Leaving the results to God


What I aim at is to live within a situation and to be totally engrossed in it, and yet free from involvement. The basic thing is that I never ask myself what the result of any action will be -- that is God's concern. The only question I keep asking myself in life is: what should I do at this particular moment? What should I say? All you can do is to be at every single moment as true as you can with all the power of your being -- and then leave God to use you, even despite yourself.

Metropolitan Anthony of Sourozh, School for Prayer. Daybreak, London, 1989, p xvii

Monday, 8 April 2013

Acceptance of otherness

So often when we say "I love you" we say it with a huge "I" and a small "you". We use love as a conjunction instead of it being a verb implying action.
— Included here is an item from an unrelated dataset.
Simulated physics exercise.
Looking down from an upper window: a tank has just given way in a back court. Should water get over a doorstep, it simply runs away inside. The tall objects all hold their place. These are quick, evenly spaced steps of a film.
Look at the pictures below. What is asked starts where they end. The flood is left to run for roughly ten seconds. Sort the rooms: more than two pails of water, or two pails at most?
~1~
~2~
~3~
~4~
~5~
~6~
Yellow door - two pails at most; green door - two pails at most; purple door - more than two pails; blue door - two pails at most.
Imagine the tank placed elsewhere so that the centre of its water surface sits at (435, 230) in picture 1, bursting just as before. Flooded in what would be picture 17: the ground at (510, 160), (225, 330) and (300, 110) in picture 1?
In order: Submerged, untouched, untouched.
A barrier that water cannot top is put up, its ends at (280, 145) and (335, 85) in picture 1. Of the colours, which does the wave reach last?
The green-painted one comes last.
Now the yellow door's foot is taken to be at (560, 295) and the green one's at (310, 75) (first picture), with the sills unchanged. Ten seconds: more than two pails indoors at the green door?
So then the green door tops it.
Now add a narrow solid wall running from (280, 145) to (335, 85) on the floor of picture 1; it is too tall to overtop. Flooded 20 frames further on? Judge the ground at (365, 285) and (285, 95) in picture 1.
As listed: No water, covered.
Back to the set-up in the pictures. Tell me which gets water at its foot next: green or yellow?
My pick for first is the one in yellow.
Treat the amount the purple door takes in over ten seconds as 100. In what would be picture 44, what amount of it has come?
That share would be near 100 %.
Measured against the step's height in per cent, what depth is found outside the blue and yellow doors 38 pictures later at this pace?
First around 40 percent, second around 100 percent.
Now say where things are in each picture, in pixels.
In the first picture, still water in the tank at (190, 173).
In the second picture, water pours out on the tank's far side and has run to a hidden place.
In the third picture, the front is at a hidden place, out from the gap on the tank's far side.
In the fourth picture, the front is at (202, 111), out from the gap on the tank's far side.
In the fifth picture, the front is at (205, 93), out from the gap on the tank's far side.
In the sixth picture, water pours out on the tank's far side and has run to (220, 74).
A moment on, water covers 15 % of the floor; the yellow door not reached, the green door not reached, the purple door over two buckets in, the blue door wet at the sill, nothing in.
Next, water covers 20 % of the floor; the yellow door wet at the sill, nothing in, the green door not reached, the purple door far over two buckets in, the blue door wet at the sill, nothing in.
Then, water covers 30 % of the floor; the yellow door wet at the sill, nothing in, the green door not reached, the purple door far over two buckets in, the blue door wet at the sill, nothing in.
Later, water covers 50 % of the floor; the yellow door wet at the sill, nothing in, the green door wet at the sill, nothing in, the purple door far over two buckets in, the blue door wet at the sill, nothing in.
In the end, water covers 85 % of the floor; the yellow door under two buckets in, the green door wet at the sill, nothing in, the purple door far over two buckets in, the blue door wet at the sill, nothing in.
It's no good just gazing out into the open space hoping to see the Lord; instead we have to look closely at our neighbour, someone whom God has willed into existence, someone whom God has died for. Everyone we meet has right to exist, because he has value in himself, and we are not used to this. The acceptance of otherness is a danger to us, it threatens us. To recognise the other's right to be himself might mean recognising his right to kill me. But if we set a limit to his right to exist, it's no right at all. Love is difficult. Christ was crucified because he taught the kind of love which is a terror for men, a love which demands total surrender: it spells death.
Metropolitan Anthony of Sourozh, School for Prayer. Daybreak, London, 1989, p xvi.